Would Chávez and Morales be getting more of a free pass from Washington if they were attempting a right-wing equivalent (whatever that might be) of the Bolivarian revolution? Obviously this counterfactual doesn’t exist to any meaningful degree, but I suspect today the tolerance for a new Allende would be low among Republicans and Democrats alike.

Further adventures in international diplomacy

On Wednesday, TAMIU hosted Todd Huizinga, the public affairs officer for the U.S. Consulate General in Monterrey.
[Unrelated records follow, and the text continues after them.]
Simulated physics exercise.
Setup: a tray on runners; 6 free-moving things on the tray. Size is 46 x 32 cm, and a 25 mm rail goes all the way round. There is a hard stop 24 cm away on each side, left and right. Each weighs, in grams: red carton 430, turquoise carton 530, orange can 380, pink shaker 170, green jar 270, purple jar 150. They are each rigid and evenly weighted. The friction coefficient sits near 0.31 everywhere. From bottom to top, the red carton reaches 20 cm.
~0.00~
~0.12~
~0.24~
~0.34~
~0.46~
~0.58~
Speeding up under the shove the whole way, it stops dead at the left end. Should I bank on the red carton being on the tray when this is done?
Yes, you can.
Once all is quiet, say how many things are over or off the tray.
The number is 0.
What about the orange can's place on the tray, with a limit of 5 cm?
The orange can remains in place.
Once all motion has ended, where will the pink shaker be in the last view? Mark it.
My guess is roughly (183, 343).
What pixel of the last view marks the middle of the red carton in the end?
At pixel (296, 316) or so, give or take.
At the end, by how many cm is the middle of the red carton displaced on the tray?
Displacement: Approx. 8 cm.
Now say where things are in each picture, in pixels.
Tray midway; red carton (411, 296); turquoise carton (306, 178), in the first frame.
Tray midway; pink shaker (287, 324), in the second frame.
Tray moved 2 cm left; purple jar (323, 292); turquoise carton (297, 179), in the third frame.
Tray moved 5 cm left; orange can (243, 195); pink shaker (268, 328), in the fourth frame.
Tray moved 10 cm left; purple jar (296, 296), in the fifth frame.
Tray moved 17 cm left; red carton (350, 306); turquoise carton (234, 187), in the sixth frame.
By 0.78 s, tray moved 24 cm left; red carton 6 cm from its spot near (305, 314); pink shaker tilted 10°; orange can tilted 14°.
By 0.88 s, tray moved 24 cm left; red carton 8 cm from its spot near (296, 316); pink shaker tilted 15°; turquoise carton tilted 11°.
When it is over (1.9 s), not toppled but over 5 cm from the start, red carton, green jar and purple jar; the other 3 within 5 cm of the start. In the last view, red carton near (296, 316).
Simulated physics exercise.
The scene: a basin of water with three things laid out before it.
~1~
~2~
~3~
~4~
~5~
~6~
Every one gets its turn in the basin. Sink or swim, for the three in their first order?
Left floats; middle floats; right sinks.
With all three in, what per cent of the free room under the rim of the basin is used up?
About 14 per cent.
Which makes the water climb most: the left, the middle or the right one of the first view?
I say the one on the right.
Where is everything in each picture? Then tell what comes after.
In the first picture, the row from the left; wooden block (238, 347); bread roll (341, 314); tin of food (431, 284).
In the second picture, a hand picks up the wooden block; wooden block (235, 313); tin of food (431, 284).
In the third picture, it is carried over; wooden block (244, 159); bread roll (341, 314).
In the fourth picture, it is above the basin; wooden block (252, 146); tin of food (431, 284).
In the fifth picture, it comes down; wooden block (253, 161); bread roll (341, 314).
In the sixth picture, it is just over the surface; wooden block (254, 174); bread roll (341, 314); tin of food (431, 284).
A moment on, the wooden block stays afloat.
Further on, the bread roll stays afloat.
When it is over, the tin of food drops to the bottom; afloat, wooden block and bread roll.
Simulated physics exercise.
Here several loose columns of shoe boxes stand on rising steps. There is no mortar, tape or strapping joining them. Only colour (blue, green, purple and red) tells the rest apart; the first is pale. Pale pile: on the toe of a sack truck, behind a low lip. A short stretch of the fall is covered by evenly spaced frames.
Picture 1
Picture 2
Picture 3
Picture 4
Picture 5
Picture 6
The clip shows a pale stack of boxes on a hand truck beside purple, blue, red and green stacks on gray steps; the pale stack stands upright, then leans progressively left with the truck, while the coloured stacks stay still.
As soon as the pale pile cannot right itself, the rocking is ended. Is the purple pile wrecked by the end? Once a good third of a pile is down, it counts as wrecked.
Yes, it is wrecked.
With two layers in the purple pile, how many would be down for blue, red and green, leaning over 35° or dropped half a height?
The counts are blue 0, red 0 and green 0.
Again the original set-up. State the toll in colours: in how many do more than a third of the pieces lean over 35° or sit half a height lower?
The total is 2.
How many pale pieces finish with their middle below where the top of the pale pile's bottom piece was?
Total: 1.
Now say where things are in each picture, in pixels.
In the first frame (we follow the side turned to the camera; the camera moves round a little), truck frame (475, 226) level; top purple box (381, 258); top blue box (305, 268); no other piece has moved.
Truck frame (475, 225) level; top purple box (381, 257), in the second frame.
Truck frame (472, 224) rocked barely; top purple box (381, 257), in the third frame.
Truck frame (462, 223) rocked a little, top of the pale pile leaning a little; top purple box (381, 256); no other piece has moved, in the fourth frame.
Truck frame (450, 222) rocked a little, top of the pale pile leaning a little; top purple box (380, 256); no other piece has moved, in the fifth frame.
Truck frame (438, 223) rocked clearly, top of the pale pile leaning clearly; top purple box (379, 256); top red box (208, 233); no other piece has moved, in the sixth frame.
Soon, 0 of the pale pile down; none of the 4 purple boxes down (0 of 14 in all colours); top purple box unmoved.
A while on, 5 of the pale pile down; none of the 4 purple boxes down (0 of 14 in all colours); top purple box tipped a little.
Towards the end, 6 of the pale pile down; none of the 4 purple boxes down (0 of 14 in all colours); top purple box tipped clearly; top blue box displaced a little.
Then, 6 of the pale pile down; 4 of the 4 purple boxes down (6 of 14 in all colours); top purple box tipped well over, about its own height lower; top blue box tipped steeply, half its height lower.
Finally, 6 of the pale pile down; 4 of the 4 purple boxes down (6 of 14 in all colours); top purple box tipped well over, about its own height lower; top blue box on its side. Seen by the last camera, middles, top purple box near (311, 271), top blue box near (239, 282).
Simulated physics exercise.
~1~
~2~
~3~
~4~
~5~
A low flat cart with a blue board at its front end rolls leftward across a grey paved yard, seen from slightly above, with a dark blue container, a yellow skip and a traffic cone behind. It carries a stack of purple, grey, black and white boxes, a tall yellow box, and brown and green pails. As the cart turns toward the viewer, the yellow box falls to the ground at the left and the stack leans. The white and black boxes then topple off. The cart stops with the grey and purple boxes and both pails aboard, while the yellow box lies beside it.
I enjoyed his talk, which touched on a variety of issues of mutual concern for the U.S. and Mexico, as well as (at least in passing) the likely continuity of policy in the face of the current presidential transition, quite a bit.

I also had the opportunity to ask what I think is the $64,000 question when it comes to U.S. relations in the Western Hemisphere—how can the U.S. successfully promote its foreign policy goals in Latin America when, even though most of those goals are aligned with the domestic interests of those countries (improving the rule of law and developing state capacity, reducing economic and social inequality, replacing the failed models of import substitution and central planning with a more free market economy, etc.), those actions may be perceived as “imperialist”? I think it was a pretty tough question but Huizinga handled it very well—which, I suppose, is what he’s paid to do.

Thursday, 13 November 2008

“This beehive needed whacking”

Day two of the TAMIU plagiarism saga hits Inside Higher Ed with such pearls of wisdom from the (now terminated) instructor who apparently instigated the controversy.